Kamera açılarıyla ve tekniğiyle iyi bir iş çıkartan yönetmen Korine, aynı zamanda ‘Freaks and Geeks’ dizisiyle oyunculuğa adım atan ve 127 Saat ile ödülleri toplayan James Franco’nun cazibesinden son damlasına kadar faydalanmış. Onun çekiciliğini kızların çıplaklıklarıyla bütünleştirip rap müziği eşliğinde klip gibi çektiği filmini görsel efektlerle öyle bir allayıp pullamış ki, yasadışı ortamlar dahi imrenilesi cennete dönüşmüş. Zenginlik, lüks, güç, para-pul, seks, özgürlük… Aşk ve sevgi derseniz o da, Alien’in ve erkekleri paylaşmakta sakınca görmeyen kızların dudaklarında ziyan olsa bile, kendi çapında mevcut. Daha başka ne istenebilir ki?

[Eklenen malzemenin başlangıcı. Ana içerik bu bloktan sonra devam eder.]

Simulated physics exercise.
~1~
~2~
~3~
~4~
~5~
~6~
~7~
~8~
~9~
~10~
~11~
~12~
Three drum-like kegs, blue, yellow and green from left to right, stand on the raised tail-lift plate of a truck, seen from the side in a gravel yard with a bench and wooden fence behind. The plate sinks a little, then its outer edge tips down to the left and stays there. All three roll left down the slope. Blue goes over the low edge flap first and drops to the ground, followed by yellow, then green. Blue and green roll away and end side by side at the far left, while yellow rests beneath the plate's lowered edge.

Hal böyleyken yetişme çağındakilerin sergilenen coşkudan ve cinsellikten etkilenip özenmesi işten bile değil. Kadın bedeni üstünden alınan uyuşturucu, seksi çağrışımlar yaratan hareketlerle kızlara içirilen içki, Alien’in yatağını paylaşan ve Charlie’nin meleklerini andıran üç maskeli fıstığın silahlarla verdikleri pozlar bu özendiricilikten birkaç ayrıntı… Zaten filmin tamamı böylesi sahnelerden ibaret olduğundan tek tek sayarsak ‘Bahar Tatili’ni hepten deşifre etmiş oluruz. İyisi mi ‘Anlayana sinek saz’ diyerek gerisini bırakmak.
***
‘Her kefaletin bir bedeli vardır’ yaklaşımıyla olaylara yön veren ‘Bahar Tatili’nin en kafa karıştıran yanı, finalindeki mantık!

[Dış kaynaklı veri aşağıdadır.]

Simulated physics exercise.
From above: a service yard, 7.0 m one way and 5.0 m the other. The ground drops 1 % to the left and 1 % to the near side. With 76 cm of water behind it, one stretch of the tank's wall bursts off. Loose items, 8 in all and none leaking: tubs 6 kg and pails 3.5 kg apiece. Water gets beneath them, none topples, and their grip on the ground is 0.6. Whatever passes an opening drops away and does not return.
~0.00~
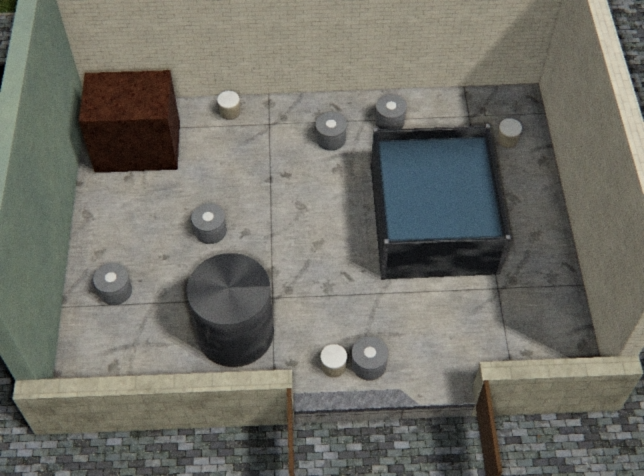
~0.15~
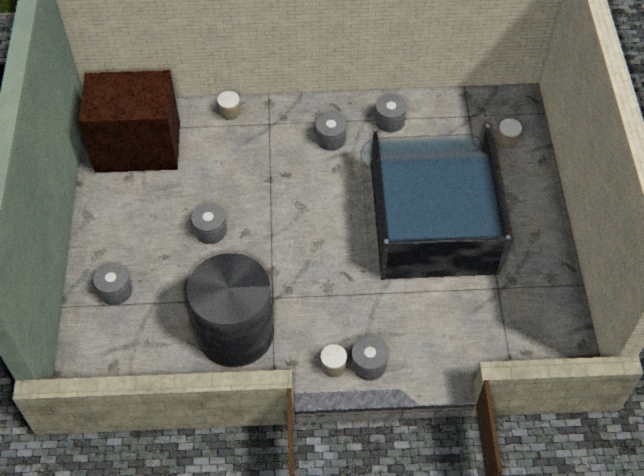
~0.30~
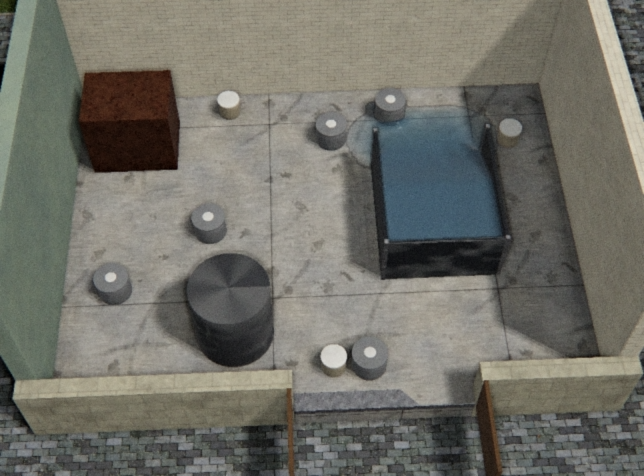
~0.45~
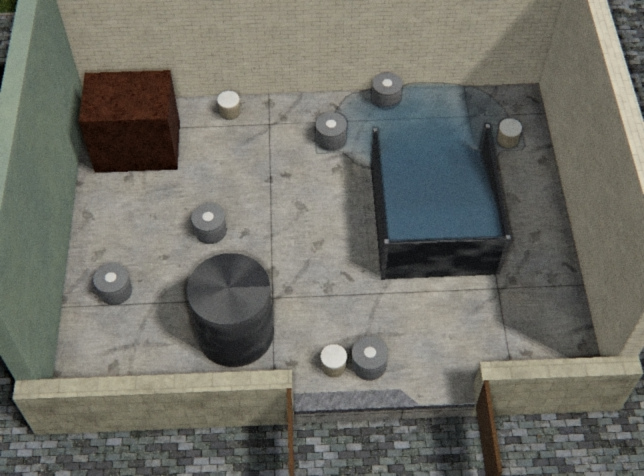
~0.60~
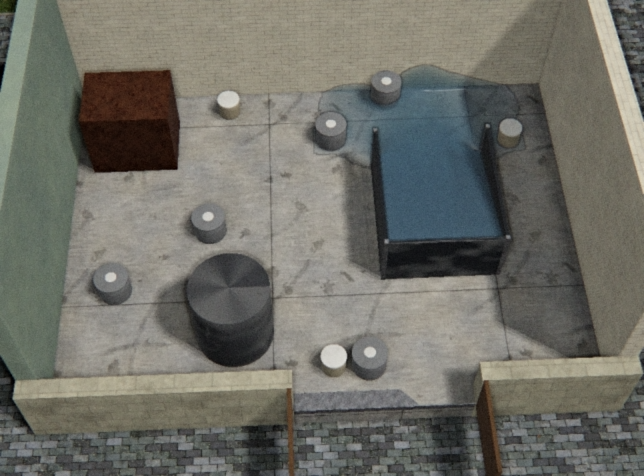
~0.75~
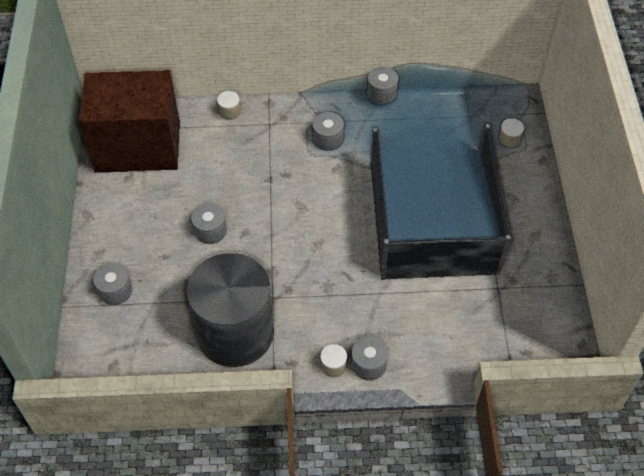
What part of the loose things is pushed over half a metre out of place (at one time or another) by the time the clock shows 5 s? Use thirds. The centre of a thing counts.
It is two thirds or more.
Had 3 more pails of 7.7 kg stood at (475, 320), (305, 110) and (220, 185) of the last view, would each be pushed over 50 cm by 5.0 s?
In that order: Under, more, past it.
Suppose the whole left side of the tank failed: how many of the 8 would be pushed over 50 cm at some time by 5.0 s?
In that case 4 of them.
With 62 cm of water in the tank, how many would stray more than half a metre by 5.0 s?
In that case 6 of them.
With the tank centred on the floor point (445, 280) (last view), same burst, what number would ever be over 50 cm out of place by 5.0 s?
Then 6.
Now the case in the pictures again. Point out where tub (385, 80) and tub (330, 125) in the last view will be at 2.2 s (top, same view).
Near (239, 144) and (273, 164).
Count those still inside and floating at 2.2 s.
I count 1.
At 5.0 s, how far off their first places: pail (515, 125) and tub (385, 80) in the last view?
In turn: 200 cm, 550 cm.
After 1.1 s 1 of 8 are over 50 cm from their spots; 1 afloat.
After 2.2 s 3 of 8 are over 50 cm from their spots; 1 afloat.
After 3.5 s 6 of 8 are over 50 cm from their spots; 3 afloat.
After 5.0 s 6 of 8 are over 50 cm from their spots, and 6 have been at some point; 4 afloat.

Bu noktada, sergilenenlerin olabilirliğini tartışmıyorum bile. Zira bana göre değme nişancılara taş çıkartan kızların yaptıkları imkânsız bir son. O nedenle asıl vurgulamak istediğim, çıplaklığı ve seksi odak noktasına alıp, başından sonuna gençlere tatilde yaşanabilecekleri gösterirken bir tür uyarı gibi de duran filmin, finalinde kafa karıştırıcı bir mesaj ortaya çıkartması.
‘Yapanın yanına kar kalır. Pes edip giden, ahlaklı davranan da zararlı çıkar’ yorumuna sebep olan bu final mesajı rahatsız edici. Şiddeti ve diğer yozlaşmışlıkları, sözcükler ve çıplaklıkla donatılmış yumuşak geçişlerle verip, sarkıntılık edeceği çocuğu çikolatayla kandırmak isteyen tecavüzcü durumuna düşen ‘Bahar Tatili’, afişinden fışkıran cinsellikle gençleri çekeceğinden izlemeye niyetlenenlerin bu ayrıntıya dikkat etmesi önerilir.